[vorbis-dev] patents and separate entropy coding

Lourens Veen jsr at dds.nl
Fri Dec 15 10:17:32 PST 2000



Hi everyone,

first of all, I searched through the archives for any posts resembling
this, I didn't read all posts about the patents so if this has been
suggested before I apologise.

I read in an article on C|Net (I think, it was linked from Slashdot
anyway) that Thompson are threatening to sue you if Ogg Vorbis becomes a
success. Which is evil, and I'm also mad at them because they never
answered my mail (which was about how to get an mp3 patent license, of
all things). But I digress.

Thing is, I understand that they have a patent on compressing audio by
transforming to the frequency domain, quantising, and then entropy
encoding, which is what Ogg Vorbis does, so there's trouble. Now, I've
been working on a Haar wavelet image compressor, and since I haven't
written the entropy coder yet I just dump my quantised output to a new
file. This file is as large as the original file. Then I simply use
gzip, which compresses well because of the preprocessing.

So, should trouble arise, you could make Ogg Vorbis from a compressor
into a transformer.
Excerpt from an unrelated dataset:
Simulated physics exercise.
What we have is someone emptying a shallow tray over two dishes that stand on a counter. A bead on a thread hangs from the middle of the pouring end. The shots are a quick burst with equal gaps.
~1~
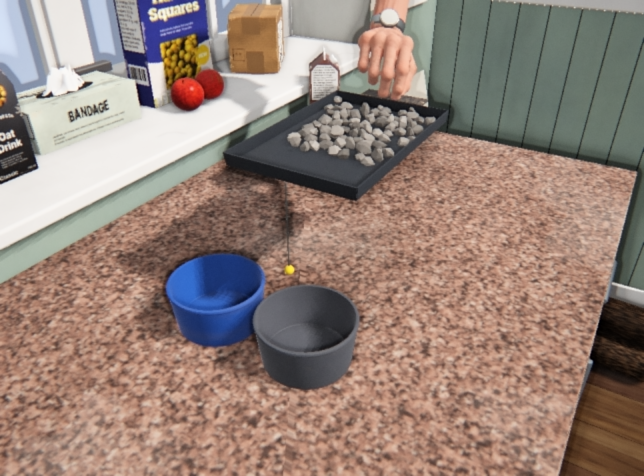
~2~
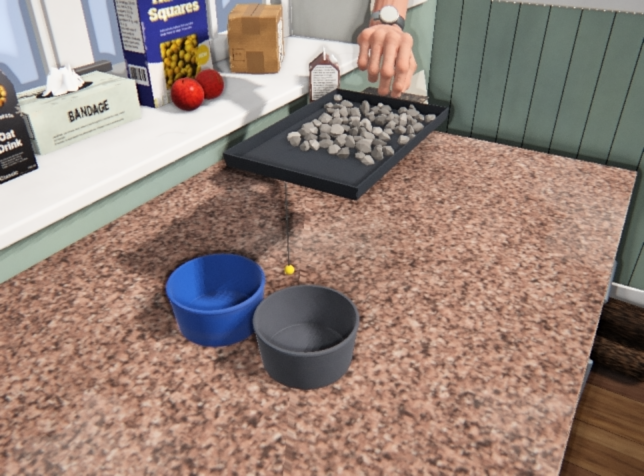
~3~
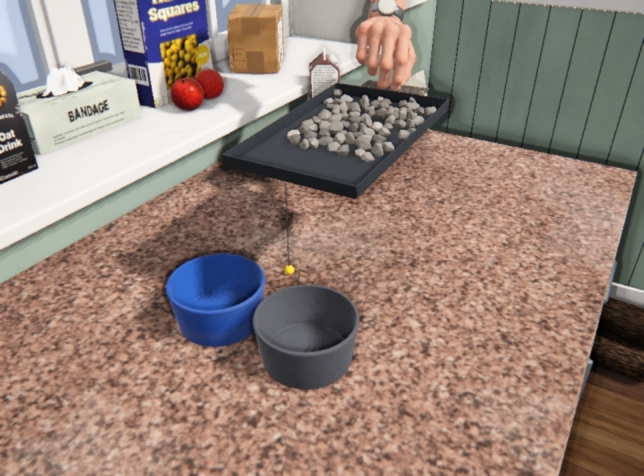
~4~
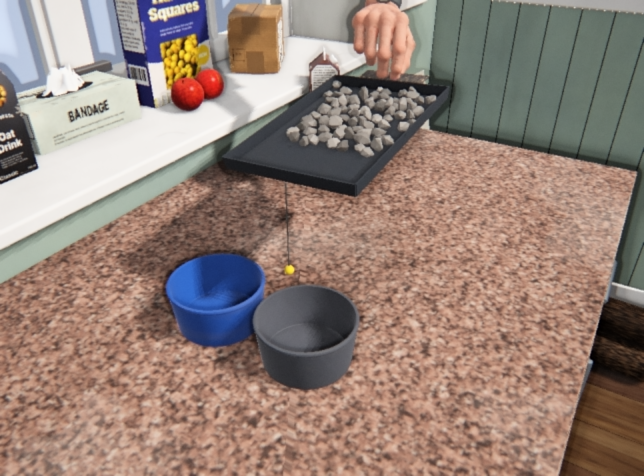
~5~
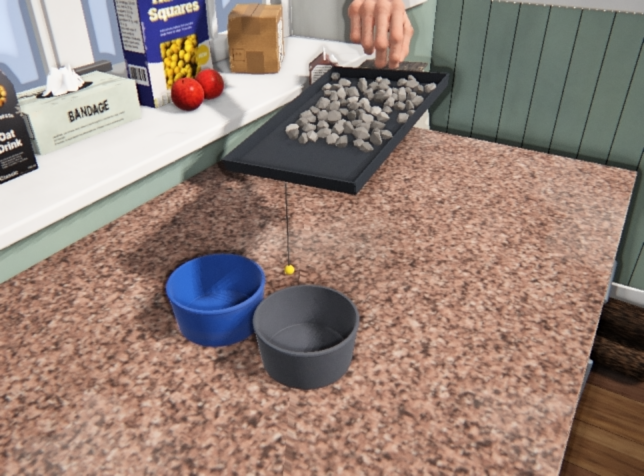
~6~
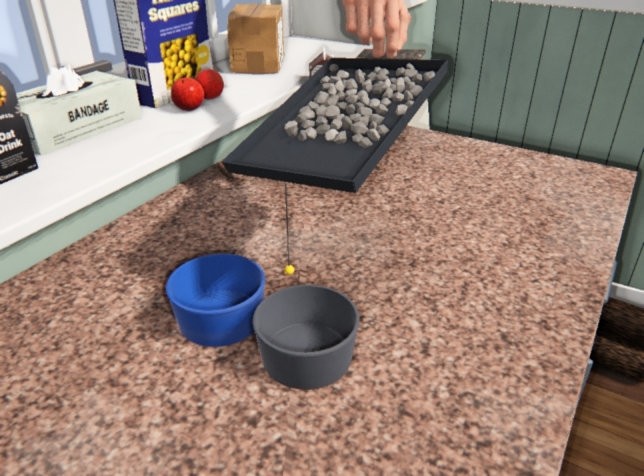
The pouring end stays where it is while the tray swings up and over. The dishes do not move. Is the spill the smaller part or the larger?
They take over half between them.
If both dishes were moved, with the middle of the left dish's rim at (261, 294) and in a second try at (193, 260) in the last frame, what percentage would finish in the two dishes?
In turn 40 and 70 in a hundred.
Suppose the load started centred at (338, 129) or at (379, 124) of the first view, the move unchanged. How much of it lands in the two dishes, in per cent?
In turn 90 and 90 in a hundred.
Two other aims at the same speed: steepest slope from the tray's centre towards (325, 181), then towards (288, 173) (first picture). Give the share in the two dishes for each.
Near 90 % and 90 %.
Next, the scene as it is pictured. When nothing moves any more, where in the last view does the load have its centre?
Roughly at (225, 308).
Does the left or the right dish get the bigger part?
Fuller: The dish on the left.
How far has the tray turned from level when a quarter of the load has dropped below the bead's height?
Roughly 75°.
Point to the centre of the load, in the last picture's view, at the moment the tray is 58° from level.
Near (257, 147).
Shortly afterwards, tray tipped steeply; all but a few on the tray; a little in the air.
Next, tray tipped right over; near a third on the tray; near a third in the left dish; a little outside both; near a quarter in the air.
Some moments later, tray tipped past a quarter turn; the bulk in the left dish; a little outside both.
In the end, tray tipped past a quarter turn; none at all in the right dish; the bulk in the left dish; a little outside both.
Since you're not doing any entropy encoding, in fact
you're not even compressing anything, they won't have anything against
you.

There may be a problem with this, which is that it may in fact then be
illegal to create .ogg.gz files without a license from them, but it
would be pretty hard for them to hold that since they don't have any
patents on transforming audio data or on entropy encoding random data,
just the combination.

Well, IANAL, but I thought that it might be useful.